3. De Commissie stelt in overleg met alle Euro-mediterrane partners voor een gedetailleerd en gericht werkprogramma op te stellen met concrete voorstellen voor initiatieven en projecten die rond de volgende drie hoofdthema's zijn gegroepeerd: legale migratie, migratie en ontwikkeling en illegale migratie. In dit kader moeten ook bijdragen van andere internationale initiatieven zoals de Euro-Afrikaanse ministersbijeenkomst over migratie in Rabat worden bestudeerd. Om overeenstemming te bereiken over de huidige activiteiten in verband met migratie zal op basis van informatie van alle partners een overzicht worden opgesteld van de bestaande op bilateraal en communautair niveau gefinancierde projecten op het gebied van migratie en ontwikkeling, legale migratie en illegale migratie. Dit werkprogramma zal de basis vormen voor de Euro-mediterrane ministersbijeenkomst over migratie in 2007 , die tot doel zal hebben een reeks verdere maatregelen voor de bevordering van samenwerking bij alle migratiekwesties af te spreken.

C) Werkmethoden

1. Het Euro-mediterraan partnerschap is erin geslaagd langdurige politieke en institutionele banden tussen Europa en zijn mediterrane partners tot stand te brengen op het gebied van de volgende twee complementaire dimensies: a) een multilaterale dimensie met de Euro-mediterrane conferentie van ministers van Buitenlandse Zaken en Euro-mediterrane conferenties in een groot aantal uiteenlopende sectoren; b) een bilaterale dimensie met de sluiting van associatieovereenkomsten die door het ENB en de bijbehorende nationale actieplannen worden versterkt. Er wordt evenwel algemeen erkend dat de regionale en de multilaterale dimensie van het proces van Barcelona moeten worden versterkt om in te spelen op de problemen die zich voordoen bij de complexe en evoluerende politieke, economische, sociale en culturele betrekkingen tussen 35 partners en de Europese Commissie. Het partnerschap moet beter communiceren , de gezamenlijke verantwoordelijkheid van alle actoren en deelnemers verbeteren en operationeler, efficiënter en meer resultaatgericht te werk gaan .

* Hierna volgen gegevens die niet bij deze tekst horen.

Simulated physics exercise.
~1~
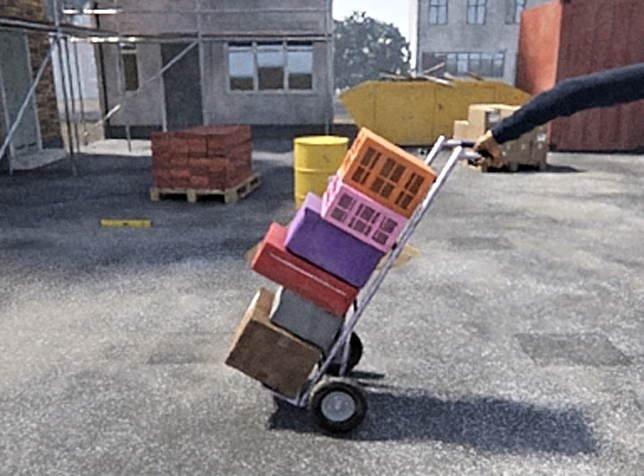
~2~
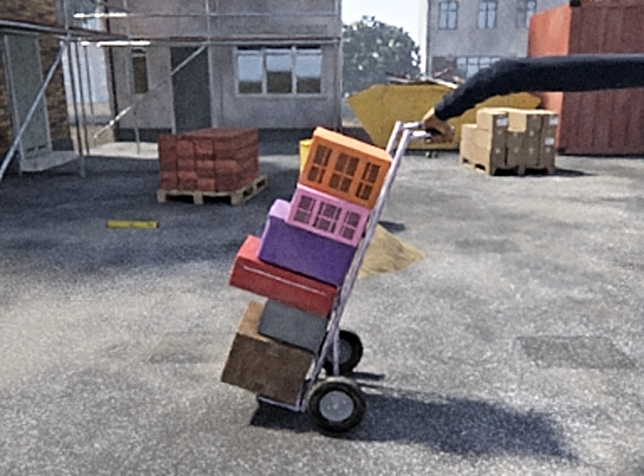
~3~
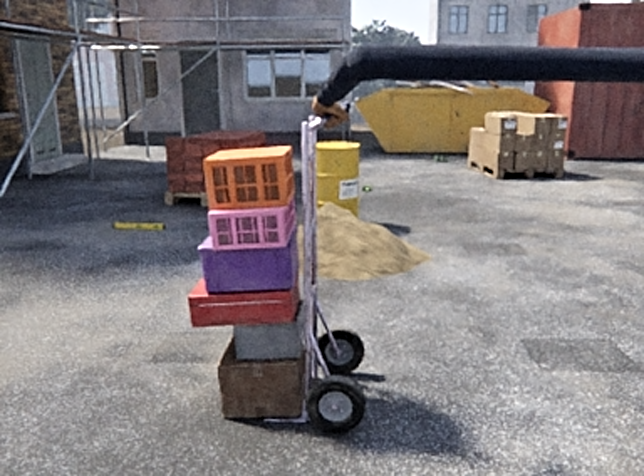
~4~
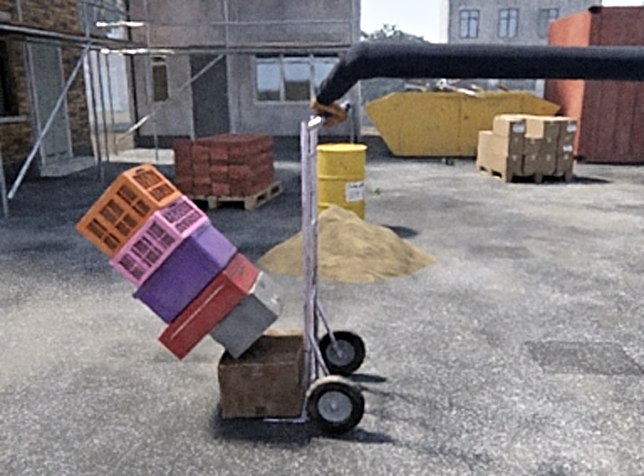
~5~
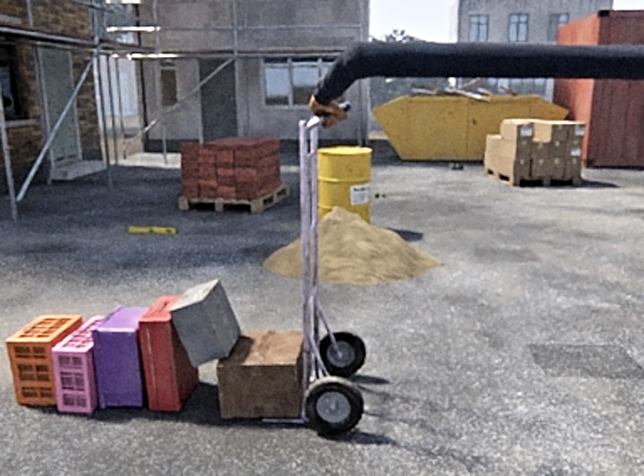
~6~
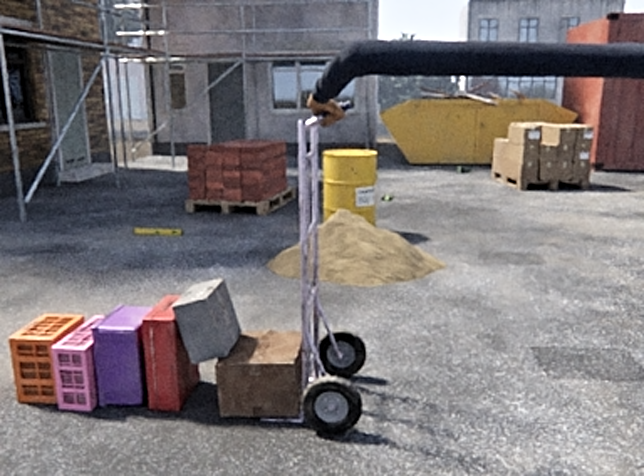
A leaning sack truck stacked with six items stands in a paved building yard, seen from the side, with scaffolding, bricks, a yellow drum and a sand pile behind. A brown parcel is at the bottom, then a grey box, red toolbox, purple tote, pink crate and orange crate. A dark-sleeved arm from the right swings the handle left until the truck is upright. The upper five items tip left together over the parcel. Four land in a row on the ground, while the grey box rests tilted against the still upright brown parcel.
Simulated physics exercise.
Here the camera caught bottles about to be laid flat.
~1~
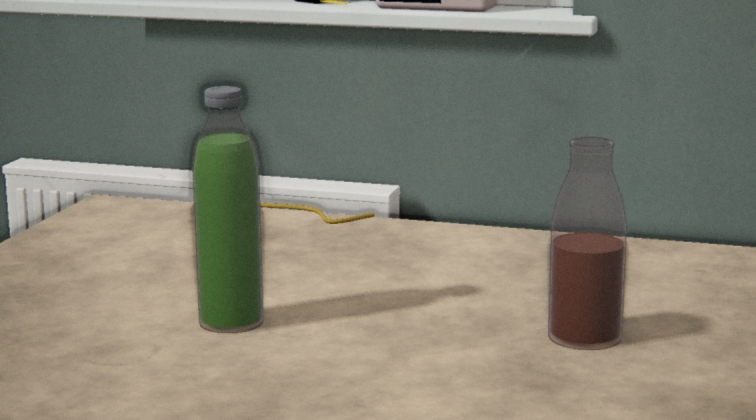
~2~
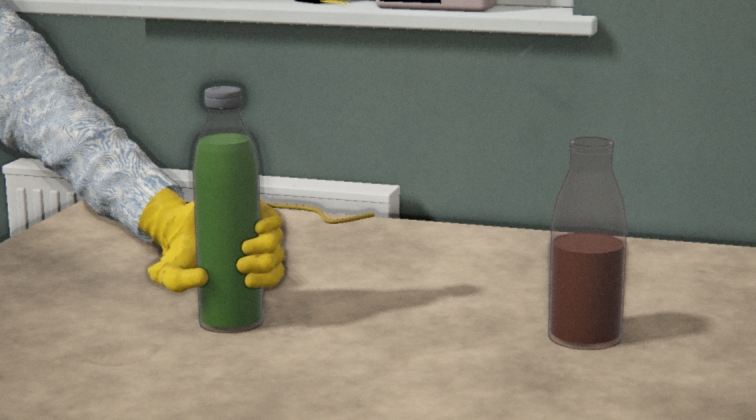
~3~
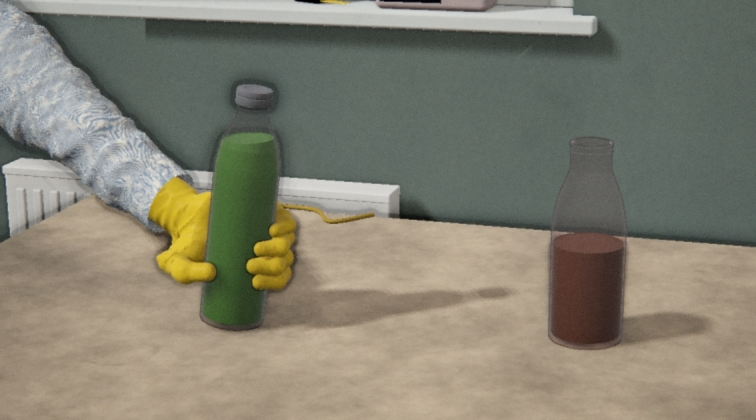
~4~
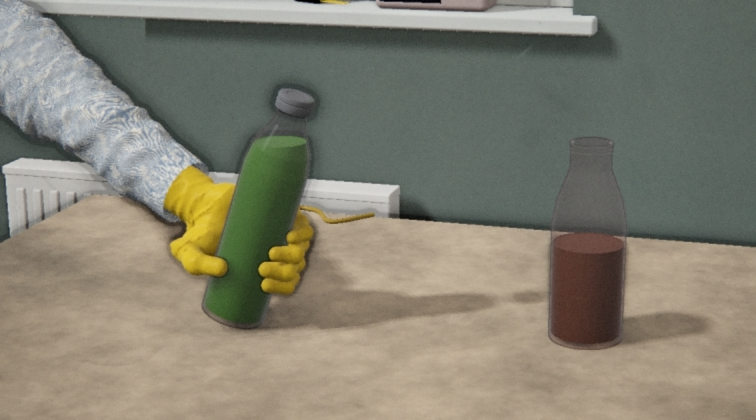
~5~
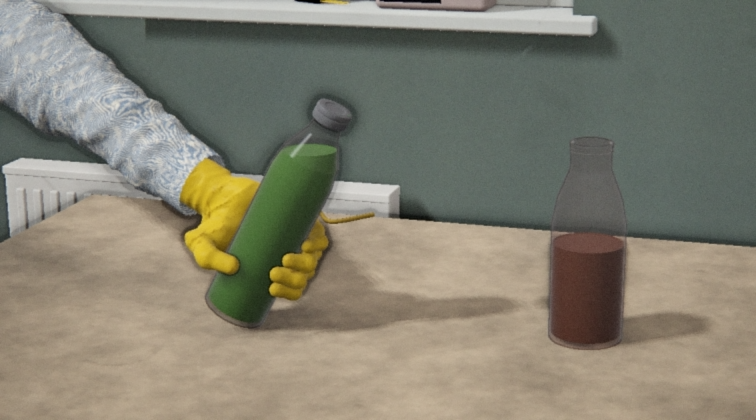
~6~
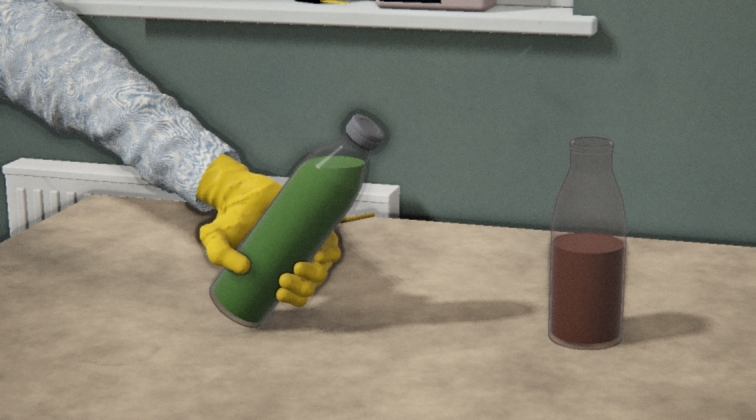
A yellow-gloved hand gripping a capped bottle of green liquid and tilting it rightward, an open bottle of brown liquid standing still.
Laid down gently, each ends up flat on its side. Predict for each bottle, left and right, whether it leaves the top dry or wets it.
Left - leaves it dry, right - wets it.
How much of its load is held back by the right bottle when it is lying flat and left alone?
It keeps about 35 per cent of what it had.
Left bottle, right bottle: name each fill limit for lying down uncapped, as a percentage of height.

2. De Commissie zal steun verlenen voor de inspanningen van de partners om de zichtbaarheid van het proces en de gezamenlijke verantwoordelijkheid daarvoor te versterken en te komen tot een efficiënte en effectieve tenuitvoerlegging van de verbintenissen die op de Top van Barcelona voor de komende vijf jaar zijn afgesproken. De Commissie doet een oproep tot betere coördinatie tussen de vakministeries , een grotere betrokkenheid van het maatschappelijk middenveld , met inbegrip van vertegenwoordigers van de particuliere sector, en grotere inspanningen om de werkmethoden van het partnerschap te verbeteren als essentiële stap in de richting van een efficiënter en operationeler regionaal kader. Het doel is te komen tot beter voorbereide en beter gestructureerde Euro-mediterrane conferenties over Buitenlandse Zaken. Een goede voorbereiding van die conferenties omvat goedkeuring van het prioritair document van het voorzitterschap en de mededeling van de Commissie ruim vóór de aanvang van de ministersconferentie alsmede onderling overleg en terdege rekening houden met de prioriteiten van alle partners. De Euro-mediterrane ministers kunnen ook de wens uitspreken om ieder jaar in de tweede helft van het jaar prioriteiten voor de tenuitvoerlegging van het vijfjarig werkprogramma voor het volgende jaar af te spreken. In combinatie met meer gedetailleerde voorstellen die het studiecomité ad hoc zal indienen, zullen deze operationele verbeteringen de aanzet geven tot verdere vooruitgang in verband met de institutionele structuur van het partnerschap, zodra de politieke omstandigheden dat mogelijk maken.

[1] Algerije, Egypte, Jordanië, Israël, Libanon, Marokko, Palestijnse Autoriteit, Syrië, Tunesië en Turkije.